Corn Variety Growing Tips

Using the following tips and growing strategy, your corn varieties can thrive and produce several ears on each plant:

  • Care – It may surprise you to find out that corn is actually a member of the grass family. It requires even and regular moisture, and you’ll want to give it an inch or two of water each week. Put a soaker hose or drip irrigation system near the base of your corn’s stalks and cover them with a straw mulch to help keep the moisture in the soil even. Side dress your corn with aged compost every three or four weeks during the summer.
  • Harvest – Start picking your corn variety three weeks after silks appeared for the first time on the stalks. When the stalks turn brown, check the ears to make sure they are filled before you start harvesting them. You can also squeeze a kernel with your fingernail. If milky white juice drips, the ear is ripe. Popcorn should stay on the stalk until the husks dry out.

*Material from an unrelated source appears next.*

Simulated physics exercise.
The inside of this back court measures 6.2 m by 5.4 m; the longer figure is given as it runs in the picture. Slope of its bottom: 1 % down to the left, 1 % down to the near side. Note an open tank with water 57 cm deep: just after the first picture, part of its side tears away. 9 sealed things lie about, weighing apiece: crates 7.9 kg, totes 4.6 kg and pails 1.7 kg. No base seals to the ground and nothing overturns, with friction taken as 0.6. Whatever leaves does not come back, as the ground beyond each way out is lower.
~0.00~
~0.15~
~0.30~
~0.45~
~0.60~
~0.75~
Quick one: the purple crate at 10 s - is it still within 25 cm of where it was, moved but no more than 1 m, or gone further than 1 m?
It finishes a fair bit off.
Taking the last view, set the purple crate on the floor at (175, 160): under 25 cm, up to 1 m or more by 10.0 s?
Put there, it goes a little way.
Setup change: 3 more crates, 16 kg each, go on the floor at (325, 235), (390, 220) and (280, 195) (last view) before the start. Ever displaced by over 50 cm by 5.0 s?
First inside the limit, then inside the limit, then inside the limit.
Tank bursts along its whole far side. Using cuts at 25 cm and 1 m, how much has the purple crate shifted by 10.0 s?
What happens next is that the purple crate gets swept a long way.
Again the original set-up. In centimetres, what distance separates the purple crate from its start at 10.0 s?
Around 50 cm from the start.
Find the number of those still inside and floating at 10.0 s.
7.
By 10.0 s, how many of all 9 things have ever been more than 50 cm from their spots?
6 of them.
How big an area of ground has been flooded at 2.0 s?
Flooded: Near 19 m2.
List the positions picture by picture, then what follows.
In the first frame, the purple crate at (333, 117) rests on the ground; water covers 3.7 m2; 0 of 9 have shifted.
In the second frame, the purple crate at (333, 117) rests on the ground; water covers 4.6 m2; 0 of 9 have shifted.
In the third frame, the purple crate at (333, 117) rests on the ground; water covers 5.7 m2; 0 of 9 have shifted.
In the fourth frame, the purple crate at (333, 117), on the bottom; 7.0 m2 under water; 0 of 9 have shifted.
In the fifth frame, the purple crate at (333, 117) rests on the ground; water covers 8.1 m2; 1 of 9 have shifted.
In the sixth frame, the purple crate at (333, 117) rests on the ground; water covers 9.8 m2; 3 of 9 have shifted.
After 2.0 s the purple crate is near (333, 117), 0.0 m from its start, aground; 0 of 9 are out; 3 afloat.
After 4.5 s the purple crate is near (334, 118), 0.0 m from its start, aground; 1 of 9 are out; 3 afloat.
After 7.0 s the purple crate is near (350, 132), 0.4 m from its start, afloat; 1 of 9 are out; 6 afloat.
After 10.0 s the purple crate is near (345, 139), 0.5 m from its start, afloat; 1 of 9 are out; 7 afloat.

  • Pest Protection – Cover your seeded beds with row covers to lock out caterpillars, birds, and beetles. Handpick any caterpillars or beetles you see on your mature plants. Apply five drops of vegetable oil to the silks on each ear as they start to turn brown to ward away earworms.

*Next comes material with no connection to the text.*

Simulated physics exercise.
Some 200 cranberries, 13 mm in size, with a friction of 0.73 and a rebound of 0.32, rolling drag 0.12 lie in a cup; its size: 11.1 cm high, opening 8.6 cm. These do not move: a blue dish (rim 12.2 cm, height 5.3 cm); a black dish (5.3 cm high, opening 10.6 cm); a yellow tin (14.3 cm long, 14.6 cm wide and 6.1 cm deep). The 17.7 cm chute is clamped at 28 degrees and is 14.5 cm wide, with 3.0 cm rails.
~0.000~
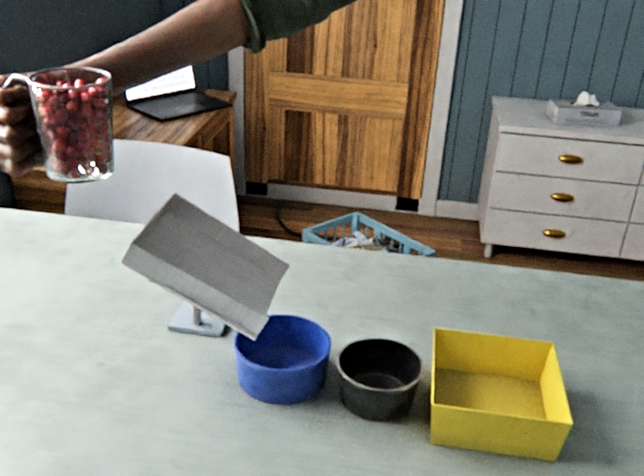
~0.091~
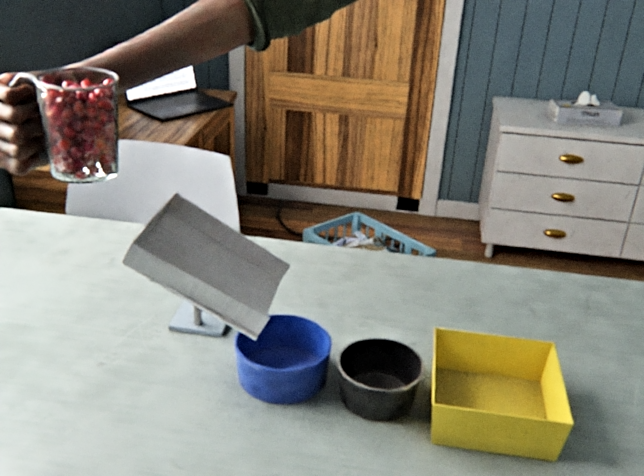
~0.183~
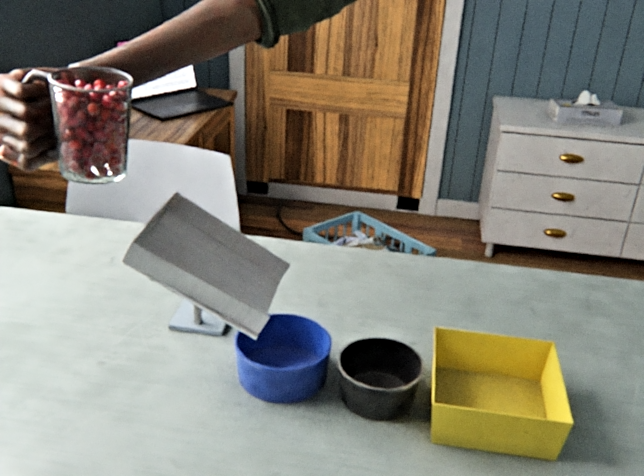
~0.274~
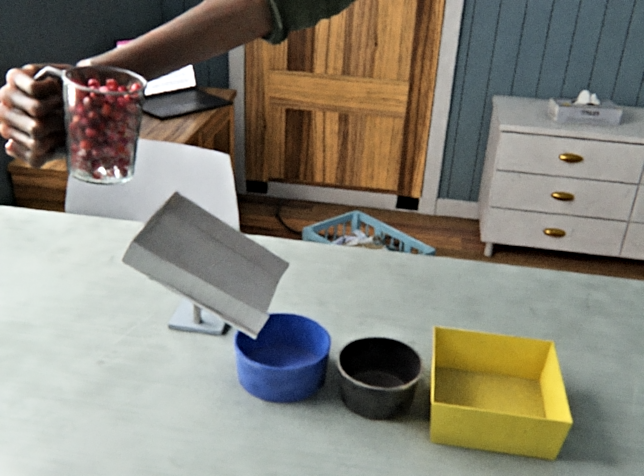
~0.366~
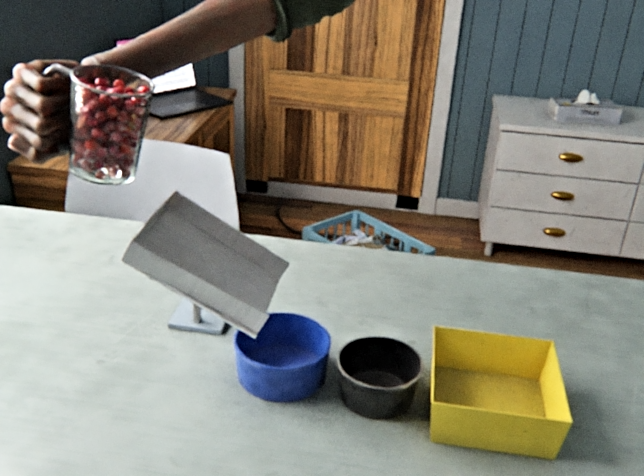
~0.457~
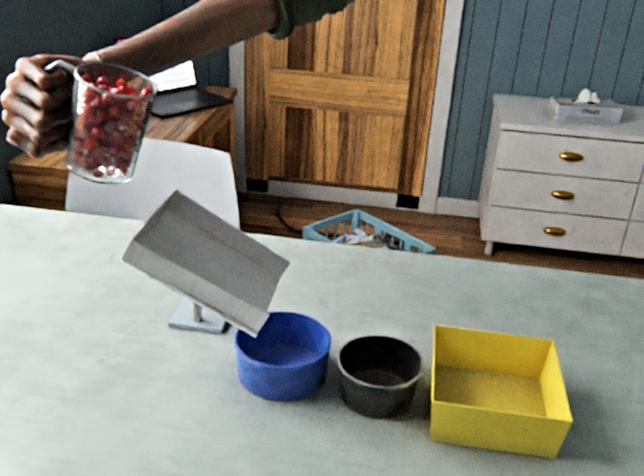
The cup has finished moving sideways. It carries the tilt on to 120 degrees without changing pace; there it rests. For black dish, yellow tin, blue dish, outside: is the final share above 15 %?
Black dish: Below, yellow tin: Below, blue dish: Above, outside: Above.
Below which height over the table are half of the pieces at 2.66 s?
Some 30 cm.
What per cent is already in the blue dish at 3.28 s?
Near 35 per cent so far.
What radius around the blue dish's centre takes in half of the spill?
Some 16 cm.
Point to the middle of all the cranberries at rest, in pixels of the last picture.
At about (316, 376).
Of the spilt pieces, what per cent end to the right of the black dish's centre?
Some 50 per cent.
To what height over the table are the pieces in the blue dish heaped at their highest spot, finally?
Some 4.5 cm.
After 1.30 s, tilt 49 degrees; cup 100 %; middle of all pieces near (109, 127).
After 2.01 s, tilt 78 degrees; cup 100 %; middle of all pieces near (110, 128).
Then, at 2.66 s, tilt 104 degrees; blue dish 5 %, slope 20 %, cup 70 %; middle of all pieces near (148, 177).
After 3.28 s, tilt 120 degrees; outside 20 %, blue dish 35 %, slope 30 %, black dish 5 %, in the air 10 %; middle of all pieces near (292, 332).
In the end, at 4.4 s, outside 45 %, blue dish 50 %, slope 0 %, black dish 5 %, cup 0 %, yellow tin 0 %.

  • Plant on Small Hills or Raised Beds – Corn prefers to be in a soil that drains well and warms up quickly. In flat beds, you’ll want to turn the soil to six inches deep. Add aged compost to your planting area and dust it with a nitrogen-rich soybean meal or cottonseed meal at a ratio of three pounds for every 100 square feet.

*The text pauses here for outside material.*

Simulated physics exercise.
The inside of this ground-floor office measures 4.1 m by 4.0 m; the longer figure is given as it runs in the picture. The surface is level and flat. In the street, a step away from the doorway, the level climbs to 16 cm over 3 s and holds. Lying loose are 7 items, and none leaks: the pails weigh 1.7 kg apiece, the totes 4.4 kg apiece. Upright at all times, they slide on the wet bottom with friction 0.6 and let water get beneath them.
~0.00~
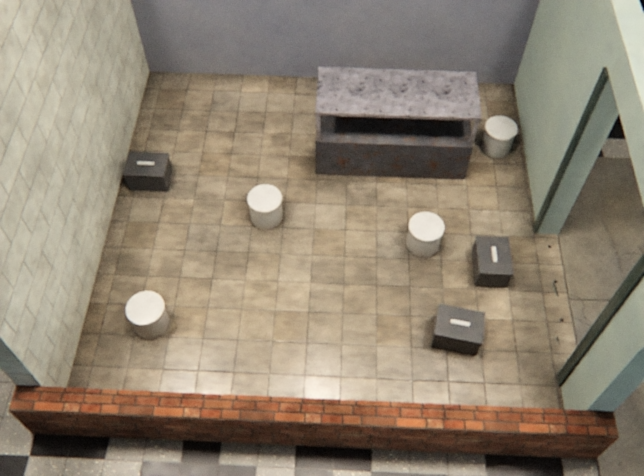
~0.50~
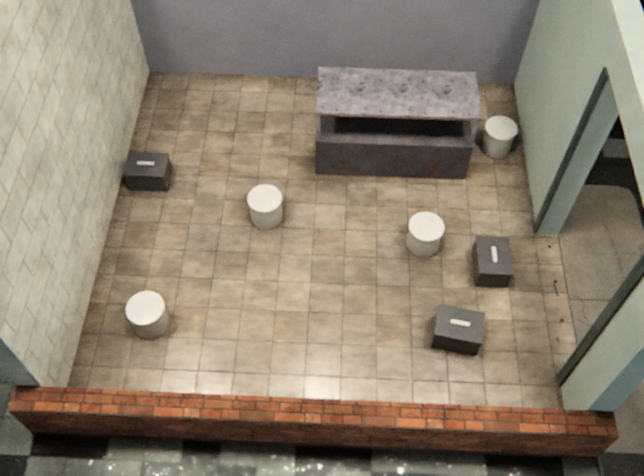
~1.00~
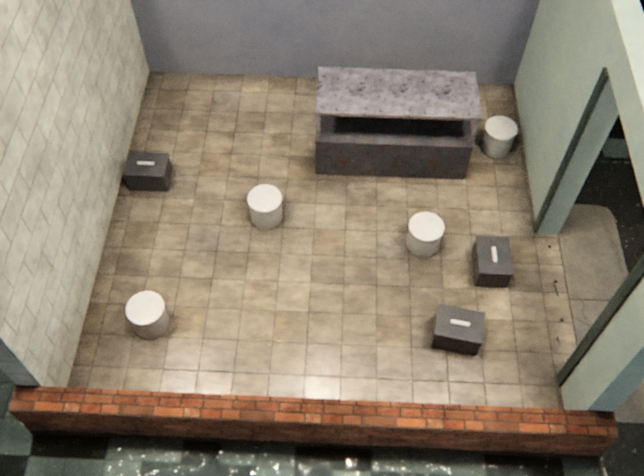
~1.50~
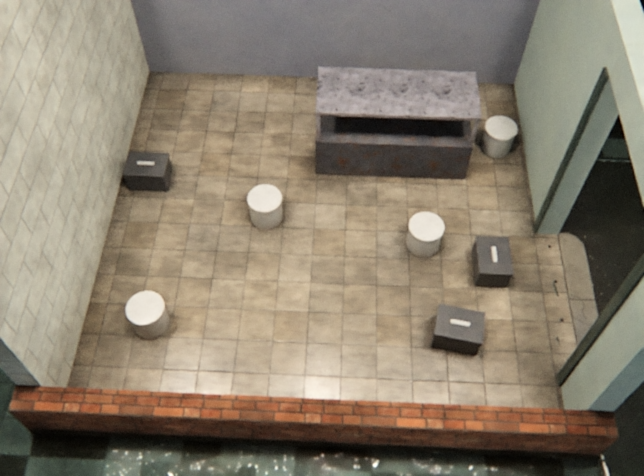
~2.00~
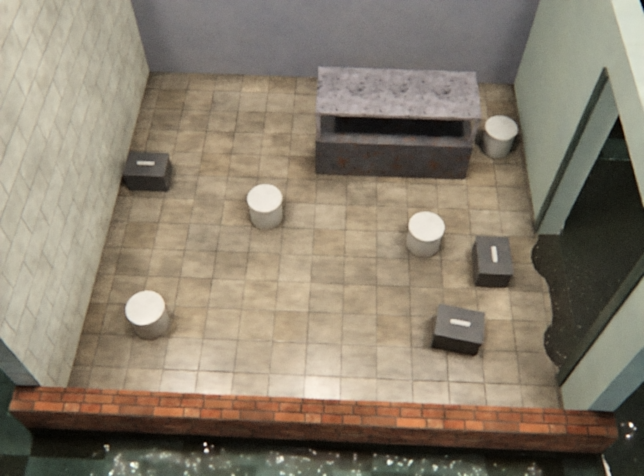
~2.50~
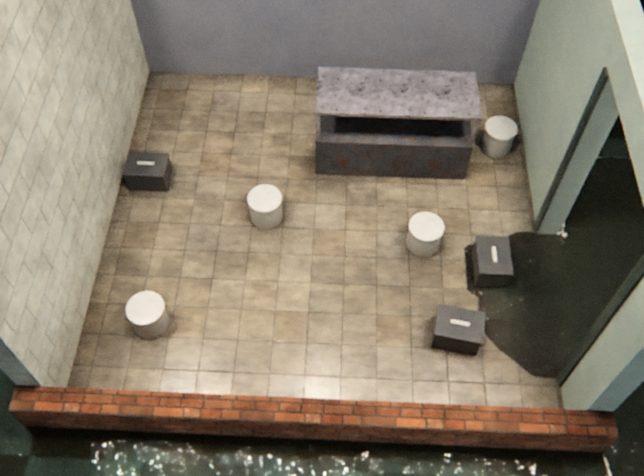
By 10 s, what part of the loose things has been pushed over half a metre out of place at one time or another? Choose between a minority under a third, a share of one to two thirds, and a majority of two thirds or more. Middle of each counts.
A majority of two thirds or more.
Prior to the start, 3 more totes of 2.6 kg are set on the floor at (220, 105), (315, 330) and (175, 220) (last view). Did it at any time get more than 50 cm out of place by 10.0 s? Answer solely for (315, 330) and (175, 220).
Order as asked: Farther and farther.
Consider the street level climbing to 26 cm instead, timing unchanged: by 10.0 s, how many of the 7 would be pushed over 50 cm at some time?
Then 6 of them.
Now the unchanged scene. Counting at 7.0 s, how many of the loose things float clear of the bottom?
Total: 6.
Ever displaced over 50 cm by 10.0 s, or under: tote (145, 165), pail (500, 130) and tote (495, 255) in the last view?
First farther, then not as far, then farther.
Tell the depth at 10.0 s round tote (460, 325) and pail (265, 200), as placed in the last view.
First about 11 cm, second about 12 cm.
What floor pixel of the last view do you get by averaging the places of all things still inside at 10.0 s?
The average lands around (259, 146).
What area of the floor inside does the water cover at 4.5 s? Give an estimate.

  • Planting Bed Preparation – Pick a site with full sun, and pick a site or bed where you can plant your corn variety in two or three-foot blocks or squares. Planting in the block pattern maximizes pollination. It’s common to pollinate corn using the wind as the pollen will fall from the male tassels onto the silks of the female plant. Close and even stalk proximity enhances pollination opportunities.
  • Planting Time Set out small starts or sow the corn when the soil is at least 65°F, and this is usually two or three weeks after the last frost of the spring. You can also use black plastic to cover the soil and prewarm the bed.
  • Pollination – When your tassels appear on the ears, you can gently shake the stalks each day so the pollen falls onto the silks. Planting different corn varieties in close quarters will result in cross-pollination. To avoid this, you want to sow different varieties a minimum of 25 feet apart or time the planting so that the different varieties aren’t flowering at once.

Bottom Line

You’re now aware of the 13 best corn varieties to grow at home, what to use them for, and how to set them up for a successful season. You can take this information and use it to grow your own small corn crop so you can have fresh corn all summer long.